Где спонтанно формируются сегодня новые трущобы и как скучны, темны и однообразны улицы, на которых они обычно формируются, увидеть легко, потому что процесс идёт у нас на глазах. Труднее осознать, поскольку он лежит в прошлом, тот факт, что первоначальной характеристикой зарождающихся трущоб обычно была нехватка живой городской среды. Классическая реформистская литература о трущобах нам ничего подобного не говорит. Такая литература, хорошим примером которой является «Автобиография» Линкольна Стеффенса, — сосредоточена на трущобах, которые уже пережили свой скучный начальный период (и обзавелись за это время другими проблемами). Кипучие, суетливые трущобы «фотографировались» в определённый момент, и при этом глубоко ошибочно подразумевалось, что какие трущобы есть, такими они были и такими всегда будут, если их не уничтожить подчистую.

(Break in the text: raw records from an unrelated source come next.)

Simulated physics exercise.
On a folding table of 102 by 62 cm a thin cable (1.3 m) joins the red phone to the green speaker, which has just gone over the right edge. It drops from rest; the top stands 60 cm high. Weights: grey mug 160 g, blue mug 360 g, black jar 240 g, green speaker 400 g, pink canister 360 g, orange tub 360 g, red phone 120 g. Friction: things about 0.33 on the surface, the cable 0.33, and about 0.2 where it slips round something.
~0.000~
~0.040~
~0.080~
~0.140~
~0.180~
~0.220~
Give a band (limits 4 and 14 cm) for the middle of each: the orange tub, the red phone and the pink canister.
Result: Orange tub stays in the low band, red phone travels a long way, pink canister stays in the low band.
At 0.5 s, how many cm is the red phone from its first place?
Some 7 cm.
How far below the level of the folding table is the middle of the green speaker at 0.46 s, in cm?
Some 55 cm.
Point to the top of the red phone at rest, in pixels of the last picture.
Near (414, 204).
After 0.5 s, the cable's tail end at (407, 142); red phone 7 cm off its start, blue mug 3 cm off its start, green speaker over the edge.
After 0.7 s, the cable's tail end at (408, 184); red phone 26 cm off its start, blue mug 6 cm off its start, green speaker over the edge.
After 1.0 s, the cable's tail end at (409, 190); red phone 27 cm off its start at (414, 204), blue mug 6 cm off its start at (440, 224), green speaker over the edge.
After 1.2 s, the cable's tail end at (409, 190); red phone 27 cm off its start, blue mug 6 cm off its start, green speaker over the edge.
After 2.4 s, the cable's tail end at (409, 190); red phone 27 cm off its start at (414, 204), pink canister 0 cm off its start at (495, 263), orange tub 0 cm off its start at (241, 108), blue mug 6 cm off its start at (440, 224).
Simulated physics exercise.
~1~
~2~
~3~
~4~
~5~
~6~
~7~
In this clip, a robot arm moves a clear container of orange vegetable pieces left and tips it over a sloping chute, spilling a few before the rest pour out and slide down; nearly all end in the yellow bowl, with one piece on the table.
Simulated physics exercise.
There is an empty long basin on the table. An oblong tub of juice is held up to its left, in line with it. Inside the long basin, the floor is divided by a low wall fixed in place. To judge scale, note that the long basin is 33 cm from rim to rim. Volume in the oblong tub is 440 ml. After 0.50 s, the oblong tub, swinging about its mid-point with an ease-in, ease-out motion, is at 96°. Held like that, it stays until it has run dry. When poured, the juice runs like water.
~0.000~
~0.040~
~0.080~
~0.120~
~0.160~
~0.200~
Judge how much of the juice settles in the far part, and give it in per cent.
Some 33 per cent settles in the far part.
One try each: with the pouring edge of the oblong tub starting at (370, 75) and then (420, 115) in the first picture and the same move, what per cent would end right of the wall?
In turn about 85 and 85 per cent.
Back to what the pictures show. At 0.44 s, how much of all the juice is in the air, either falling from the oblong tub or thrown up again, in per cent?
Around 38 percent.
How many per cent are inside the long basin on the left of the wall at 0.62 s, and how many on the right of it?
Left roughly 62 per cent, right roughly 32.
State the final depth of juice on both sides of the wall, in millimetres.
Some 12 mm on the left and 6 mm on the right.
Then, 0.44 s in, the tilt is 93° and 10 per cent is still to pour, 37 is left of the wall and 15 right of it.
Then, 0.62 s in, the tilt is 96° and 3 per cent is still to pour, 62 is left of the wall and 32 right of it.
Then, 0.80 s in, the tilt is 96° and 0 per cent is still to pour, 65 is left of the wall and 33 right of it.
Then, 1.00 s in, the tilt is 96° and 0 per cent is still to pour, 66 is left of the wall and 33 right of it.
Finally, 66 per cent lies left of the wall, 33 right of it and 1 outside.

Поднявшиеся из трущобного состояния былые трущобы, где я живу, были в первые десятилетия XX века именно таким кипучим местом, и здешняя банда «Гудзон дастерз» снискала недобрую славу по всему городу, однако здешняя трущобная жизнь началась отнюдь не с этого «кипения». О формировании трущоб, которое в данном случае происходило почти столетие назад, рассказывает история епископальной церкви на Гудзон-стрит в нескольких кварталах от моего дома. Здесь были фермы, сельские улочки и загородные дома; затем из всего этого сформировался полупригород, позднее окружённый стремительно разраставшимся городом. Вокруг стали селиться небелые люди и иммигранты из Европы; ни материально, ни социально место не было приспособлено к тому, чтобы достойно перенести их присутствие, как не приспособлены к этому полупригороды и в наши дни. Из этого тихого жилого района (очень милого, судя по старым фотографиям) поначалу многие члены конгрегации уезжали отдельными семьями; оставшихся прихожан в конце концов охватила паника, и они выехали скопом. Покинутое церковное здание перешло к приходу церкви Св. Троицы и стало её миссионерским филиалом, предназначенным для удовлетворения духовных нужд бедняков, унаследовавших былой полупригород. Епископальная конгрегация открыла новую церковь намного дальше к северу Манхэттена и создала вокруг неё новый тихий жилой участок, где царила невообразимая скука; ныне это часть Гарлема. История умалчивает о том, где эти скитальцы сотворили следующую предтрущобу.